Sister Circle brings female students together


Provided by Tracy Stokes

Sister Circle spends time participating in group activities. Sister Circle is open to all women.

Cole Grecco, Reporter

About 15 women meet in the Student Union Multi-Purpose room to hear two guest speakers discuss self-motivation and activism.  The women listen to the stories and snap together when something the speaker says resonates with them.

Sister Circle, an initiative within African American Programs & Services, often has speakers like Morgan Owens, founder of Curvy Cardio, and Christina Brown, a social justice activist, tell their stories and talk to the women in the group.  

Sister Circle often has speakers like Owens and Brown tell their stories and talk to the women in the group.  

“I always teach students to use their voice in a productive, passionate way so I think that they love people telling their stories,” Tracy Stokes, director of AAP&S and creator of Sister Circle at NKU, said.

The guest speakers are NKU freshman and active Sister Circle member, Sarai Dean, favorite part of the meetings. Listening to the guest speakers give the women the opportunity to hear women that have gone through similar situations as themselves.

“You can see how they went through it and also what feedback they can give us and what help they can give us now that they’re in a different part of their career and life,” Dean said.

Stokes started the Sister Circle initiative in 2001 when she came to NKU to strengthen the bond between undergraduate African-American women on campus. While the initiative focuses on African American women Stokes said the group is open for all women.
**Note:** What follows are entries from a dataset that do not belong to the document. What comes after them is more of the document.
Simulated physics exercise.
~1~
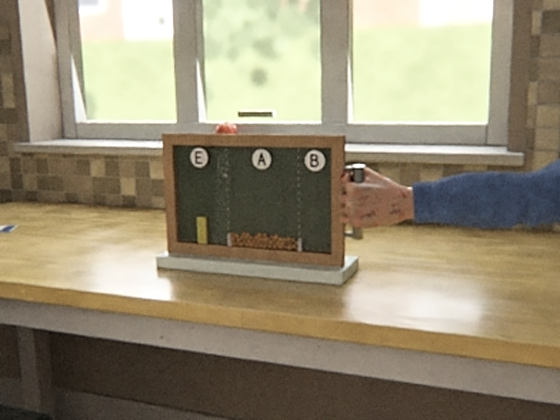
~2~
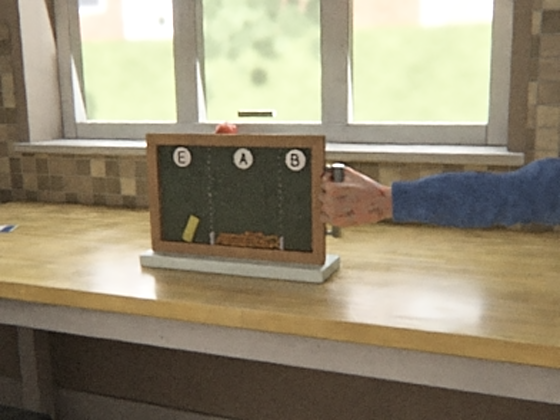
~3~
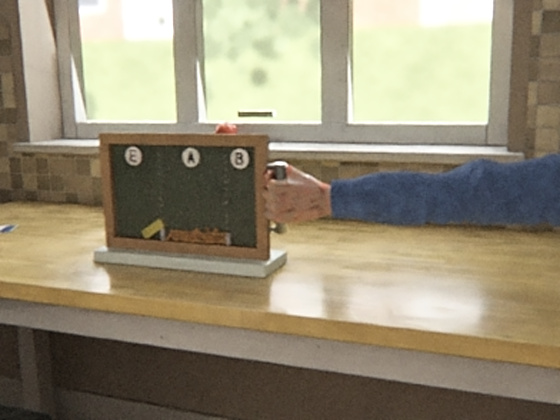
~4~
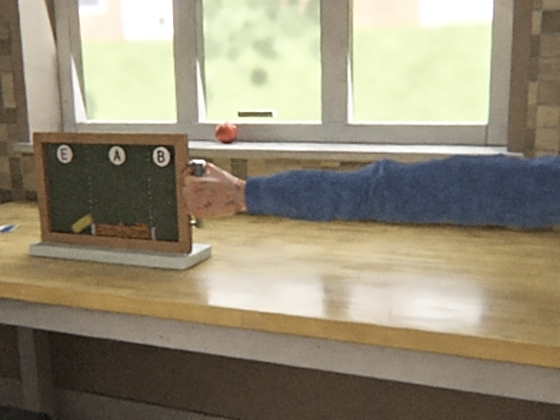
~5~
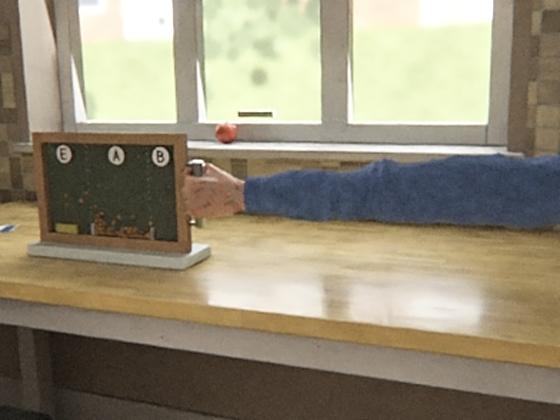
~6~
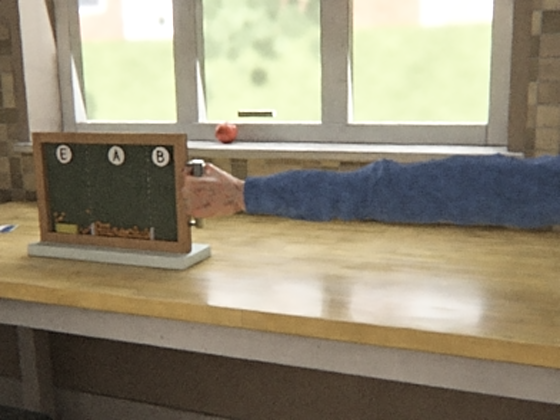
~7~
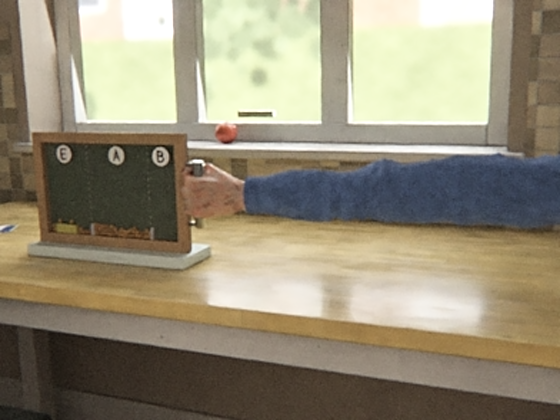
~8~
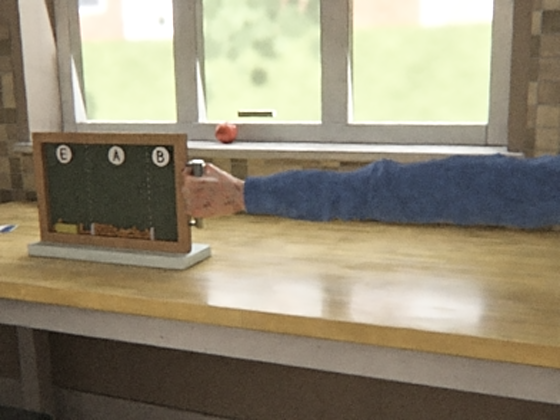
On a wooden counter by a window, a hand slides a framed case left and stops, beads inside scattering, then settling low.
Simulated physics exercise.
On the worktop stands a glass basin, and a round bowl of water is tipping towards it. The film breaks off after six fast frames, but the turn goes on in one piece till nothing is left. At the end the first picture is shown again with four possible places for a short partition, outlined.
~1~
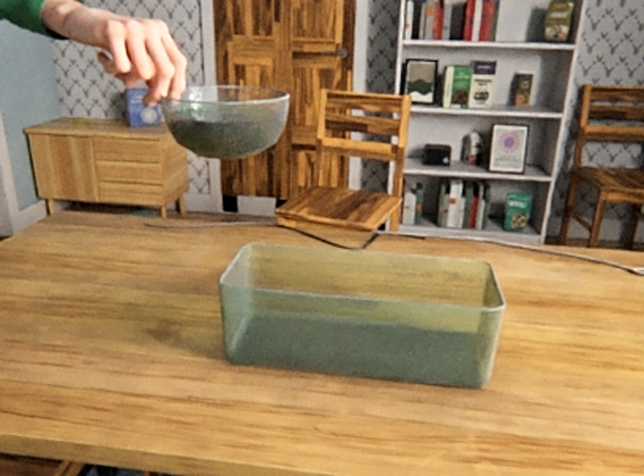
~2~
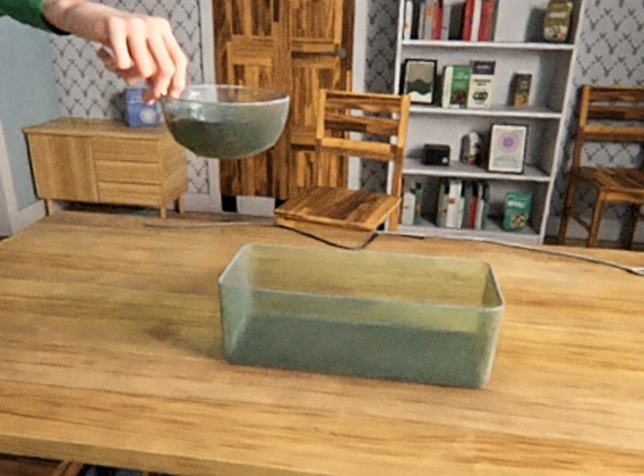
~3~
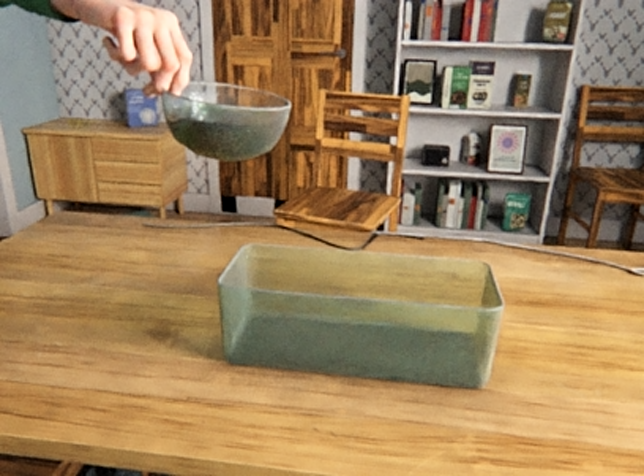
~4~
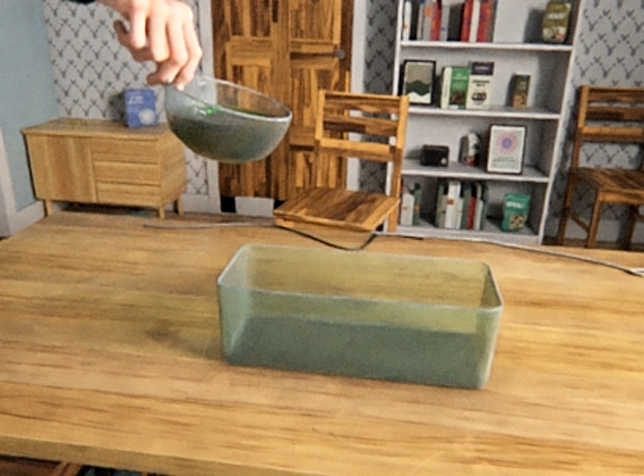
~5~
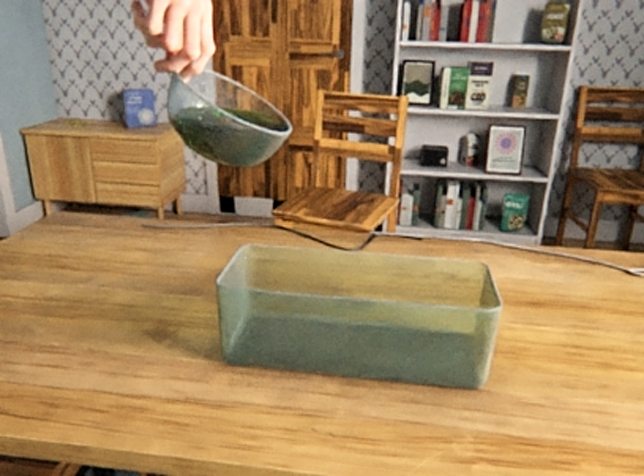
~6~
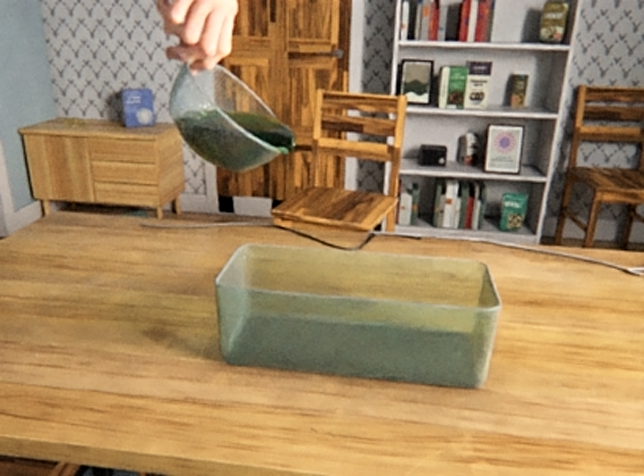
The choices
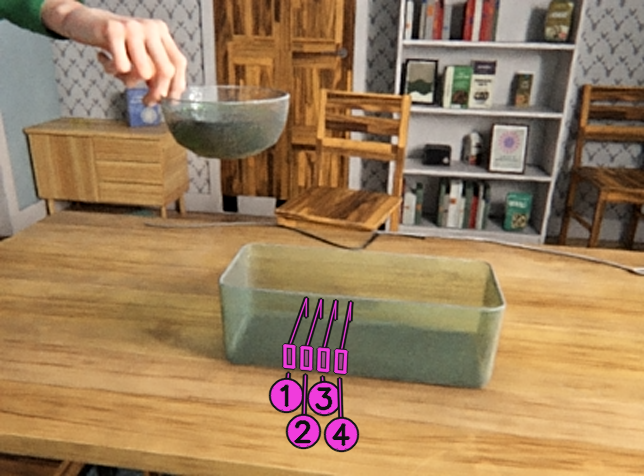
In a room with a bookshelf and wooden chairs, a hand holds a round glass bowl of water upright above and behind a rectangular glass basin on a wooden table. The hand gradually tips the bowl to the right, and water just begins to slip over its lowered lip.
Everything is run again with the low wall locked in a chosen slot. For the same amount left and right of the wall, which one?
Use slot 3.
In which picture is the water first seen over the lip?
In picture 6.
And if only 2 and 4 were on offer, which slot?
That would be 2.
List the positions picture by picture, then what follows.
Upright, lip at (285, 96); basin from (226, 357) to (489, 384); nothing has left yet.
Upright, lip at (285, 98); nothing has left yet.
Tipped about 8°, lip at (287, 105); nothing has left yet.
Tipped about 17°, lip at (289, 116); nothing has left yet.
Tipped about 29°, lip at (288, 130); nothing has left yet.
Tipped about 42°, lip at (284, 145); water is over the lip, down to (286, 149).
On the marked copy, 1 at (288, 373); 2 at (305, 375); 3 at (322, 377); 4 at (339, 378).
For slot 1, about 25 % ends left of the wall and 73 % right of it.
For slot 2, about 35 % ends left of the wall and 63 % right of it.
For slot 3, about 51 % ends left of the wall and 46 % right of it; 3 % is lost outside.
For slot 4, about 76 % ends left of the wall and 20 % right of it; 4 % is lost outside.
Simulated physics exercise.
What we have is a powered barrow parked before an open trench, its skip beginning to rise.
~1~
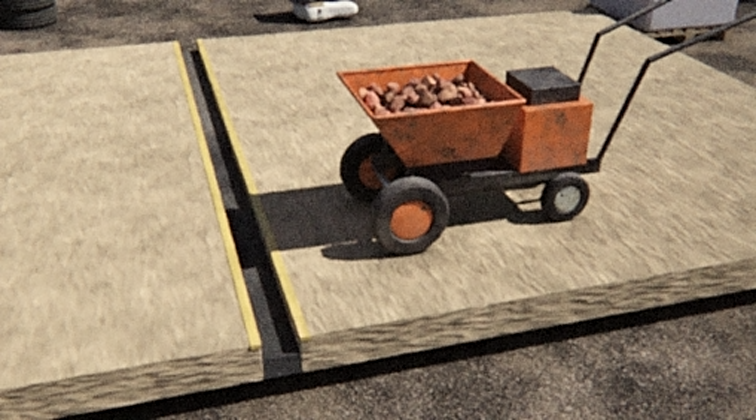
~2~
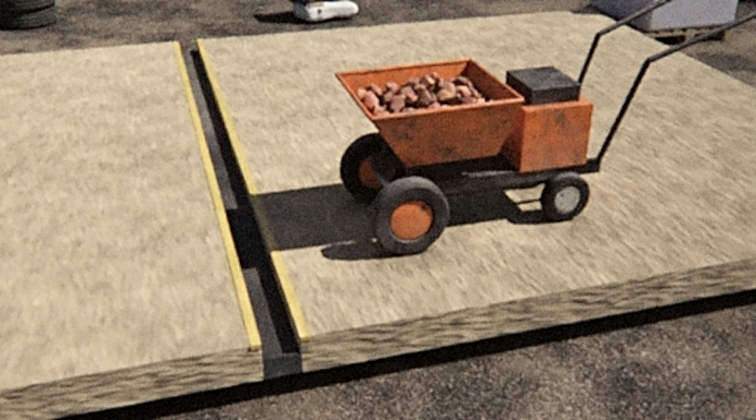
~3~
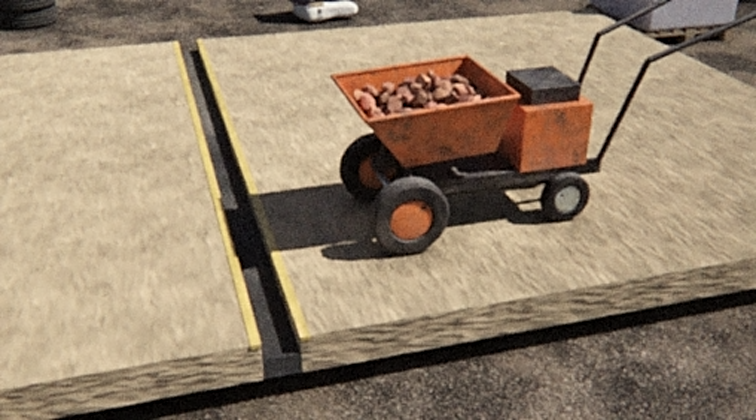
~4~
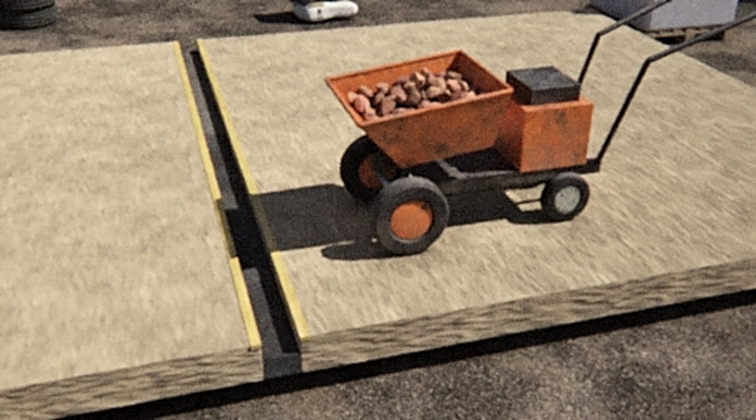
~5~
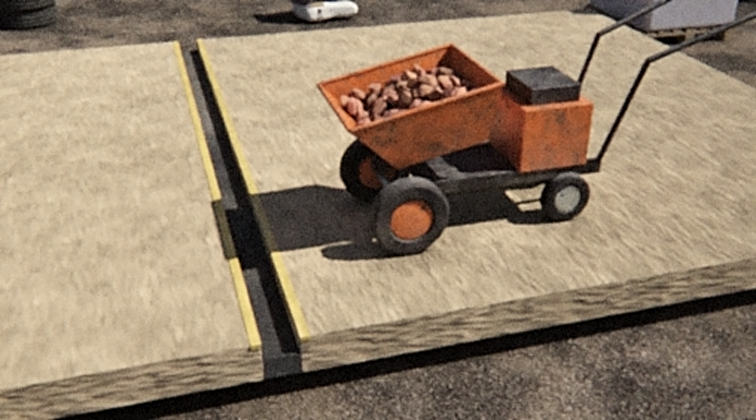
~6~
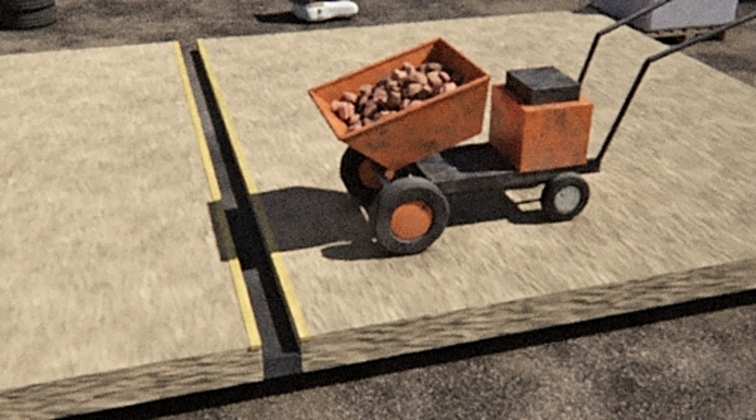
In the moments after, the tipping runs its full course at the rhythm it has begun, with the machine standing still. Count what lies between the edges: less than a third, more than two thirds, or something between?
It catches between a third and two thirds.
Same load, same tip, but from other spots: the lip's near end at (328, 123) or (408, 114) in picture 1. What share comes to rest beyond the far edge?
Near 70 % and 10 %.
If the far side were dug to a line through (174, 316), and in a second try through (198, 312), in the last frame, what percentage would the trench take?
Near 80 % and 80 %.
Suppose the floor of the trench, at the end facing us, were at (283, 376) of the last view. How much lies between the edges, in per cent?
About 60 per cent.
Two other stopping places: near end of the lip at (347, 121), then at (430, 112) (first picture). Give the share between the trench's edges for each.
First some 40, then 30 per cent.
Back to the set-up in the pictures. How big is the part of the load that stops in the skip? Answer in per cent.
It comes to 20 per cent or so.
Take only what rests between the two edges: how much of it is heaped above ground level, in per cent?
Roughly 55 in a hundred.
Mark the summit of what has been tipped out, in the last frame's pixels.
At about (257, 227).
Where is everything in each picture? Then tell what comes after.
In the first picture, lip of the skip at (373, 118), level; top of the load at (432, 101), lumps of rubble; first edge of the trench at (291, 297); far edge at (245, 304), the trench under half as wide as the skip, and about half as deep as wide.
In the second picture, lip of the skip at (371, 119), level; top of the load at (431, 100).
In the third picture, lip of the skip at (366, 121), tipped barely; top of the load at (443, 96).
In the fourth picture, lip of the skip at (359, 125), tipped a little; top of the load at (454, 97).
In the fifth picture, lip of the skip at (350, 131), tipped a little; top of the load at (446, 93).
In the sixth picture, lip of the skip at (340, 139), tipped clearly; top of the load at (436, 89); first edge of the trench at (291, 297); far edge at (245, 304).
Soon after the last picture, skip tipped steeply; all in the skip.
A little later, skip tipped right over; most in the skip; a stray few short of the trench; a small part in or heaped over the trench; a stray few beyond it; a stray few falling.
Later still, skip tipped right over; about a third in the skip; a small part short of the trench; about half in or heaped over the trench; about a quarter beyond it.
At rest, skip tipped right over; about a quarter in the skip; a small part short of the trench; about half in or heaped over the trench; about a quarter beyond it.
“What we want to do is have a safe place for women to come and talk about the issues that they have on campus and in the world,” Stokes said.

For women like Dean, Sister Circle offers a place for them to feel empowered and make connections.  

“It’s been really eye opening and empowering,”Dean said. “We talk about a lot of issues that not only minority women face but, also women throughout history have been facing.”

Dean attends almost every Sister Circle event and regularly comes into Stokes’s office with students to add to the Sister Circle list.  

“She gets it,” Stokes said. “If you see your sister, add her to the program.”

This kind of connection and awareness is what Mimi Geberegeorgis, coordinator for AAP&S,  believes is the main reason women on campus are involved with Sister Circle.  

“The draw is to be around a community of like-minded women who seek to be built up by the community because we all truly do need each other,” Geberegeorgis said.

Geberegeorgis also said that a lot of the women who are involved with Sister Circle go on to become involved with other student organizations. While Sister Circle isn’t an organization, it serves as an enhancement for the programs and services at NKU by pointing women who get involved towards the Center for Student Inclusiveness.

“They really do get a lot out of it and they become strong leaders and that’s whether they attend one sister circle meeting or several,” Geberegeorgis said.

Geberegeorgis said her favorite part of the meetings was at the end. Stokes gets the women in a circle to chant words of affirmation.  

“At the end of the chant I say, ‘I am my sister’s keeper’ because you have to look out for your sister,” Stokes said.